Comment remédier à cette léthargie dans les affaires ?

 

A mon avis, il faut revoir de fond en comble les politiques de l’État vis-à-vis des entreprises nationales, notamment des PME. C’est un fait que celles-ci sont l’essentiel du tissu économique. C’est elles qui sont la source de création d’emplois dans le secteur privé. C’est elles qui peuvent contribuer à résorber le chômage, notamment celui des jeunes diplômés. C’est sur elles qu’il faudra s’appuyer pour toute politique de relance et d’industrialisation digne de ce nom. Donc, l’État doit revoir ses politiques à trois niveaux. En premier lieu, privilégier les PME nationales dans ses appels d’offres.
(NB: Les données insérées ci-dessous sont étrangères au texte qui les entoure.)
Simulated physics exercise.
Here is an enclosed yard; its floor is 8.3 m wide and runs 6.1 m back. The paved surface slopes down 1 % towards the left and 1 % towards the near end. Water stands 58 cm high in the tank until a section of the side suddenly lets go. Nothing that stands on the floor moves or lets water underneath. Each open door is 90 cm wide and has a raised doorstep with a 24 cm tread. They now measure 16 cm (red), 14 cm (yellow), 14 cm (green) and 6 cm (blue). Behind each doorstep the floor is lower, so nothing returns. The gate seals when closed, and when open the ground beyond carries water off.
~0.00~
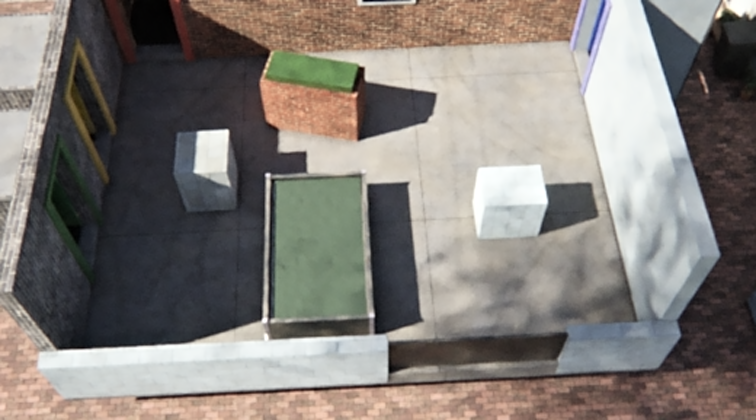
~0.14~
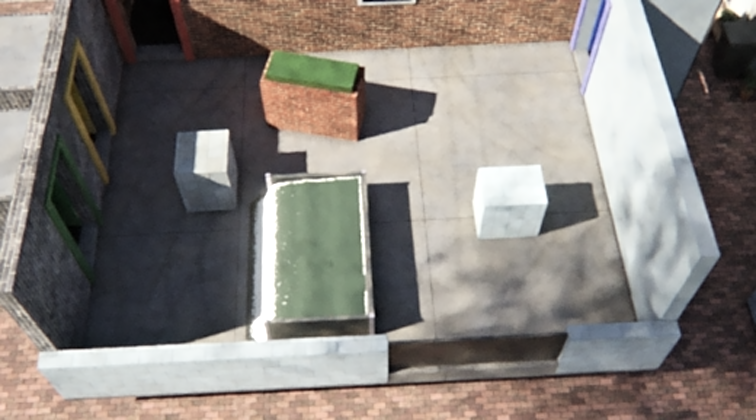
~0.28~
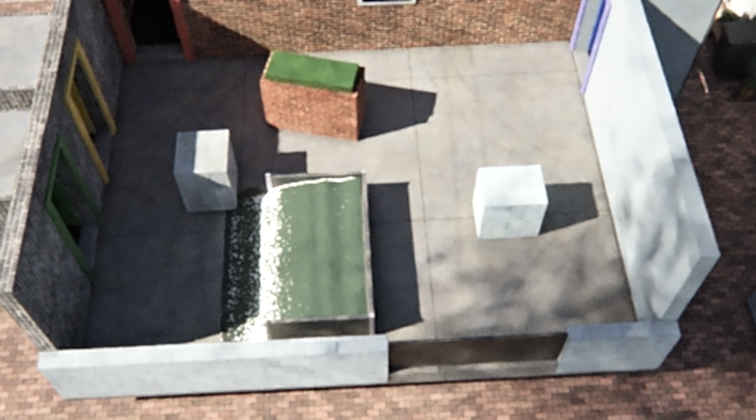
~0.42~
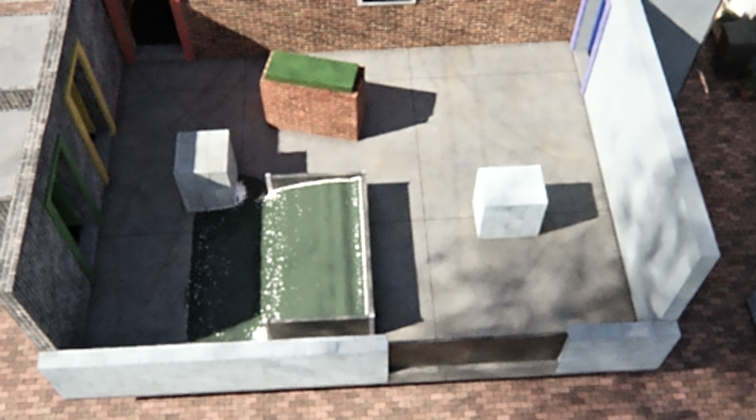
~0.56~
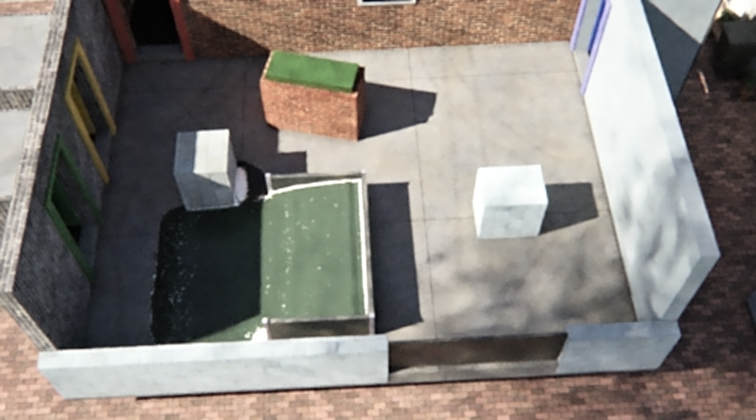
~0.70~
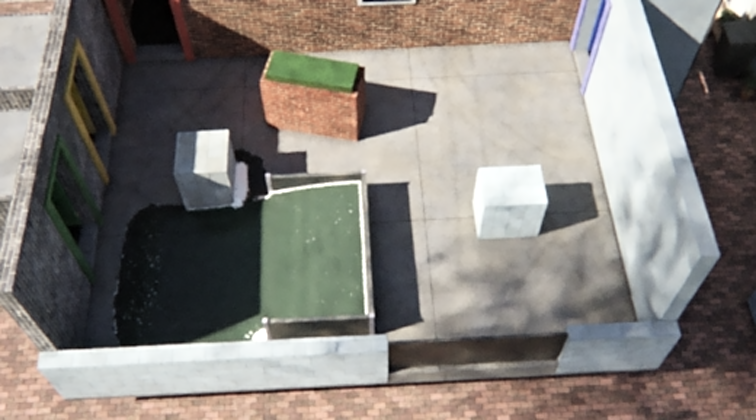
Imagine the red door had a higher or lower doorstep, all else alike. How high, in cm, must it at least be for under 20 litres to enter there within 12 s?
It would have to be roughly 10.5 cm high.
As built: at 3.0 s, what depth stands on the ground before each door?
In cm: Red 0, yellow 8, green 25, blue 0.
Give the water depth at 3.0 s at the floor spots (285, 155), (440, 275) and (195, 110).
Roughly 2, 0 and 1 cm, in turn.
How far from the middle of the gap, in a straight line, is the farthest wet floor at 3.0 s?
About 5.2 m.
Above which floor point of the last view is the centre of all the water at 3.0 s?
At about (184, 267).
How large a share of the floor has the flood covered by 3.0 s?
Some 35 per cent of it.
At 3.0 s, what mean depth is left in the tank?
About 8 cm.
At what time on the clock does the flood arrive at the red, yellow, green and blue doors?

Autrement dit, la question de la ''préférence nationale'' doit être une réalité. Il faut protéger les intérêts des entreprises nationales qui travaillent pour transformer les ressources locales et créer de la richesse. Tous les pays le font en dépit de la rhétorique néolibérale sur la ''libéralisation'', ''la transparence'' et ''la compétitivité''. Ensuite, l’État doit éviter d’accumuler trop d’arriérés vis-à-vis des PME comme cela a été le cas ces dernières années. Enfin et surtout, l’État doit mettre en place des mécanismes qui permettent de faciliter l’accès des PME au financement. Ces changements sont d’autant plus nécessaires que le secteur privé national est le premier investisseur au Sénégal, selon les statistiques de l’APIX (Agence de la promotion des investissements et des grands travaux). Peut-être que l’État a l’intention de changer ses politiques en essayant avant tout d’avoir une meilleure connaissance du secteur des PME. C’est l’objet de l’étude entreprise par l’Agence nationale de la statistique et de la démographie (ANSD) en coopération avec la Banque africaine de développement (BAD).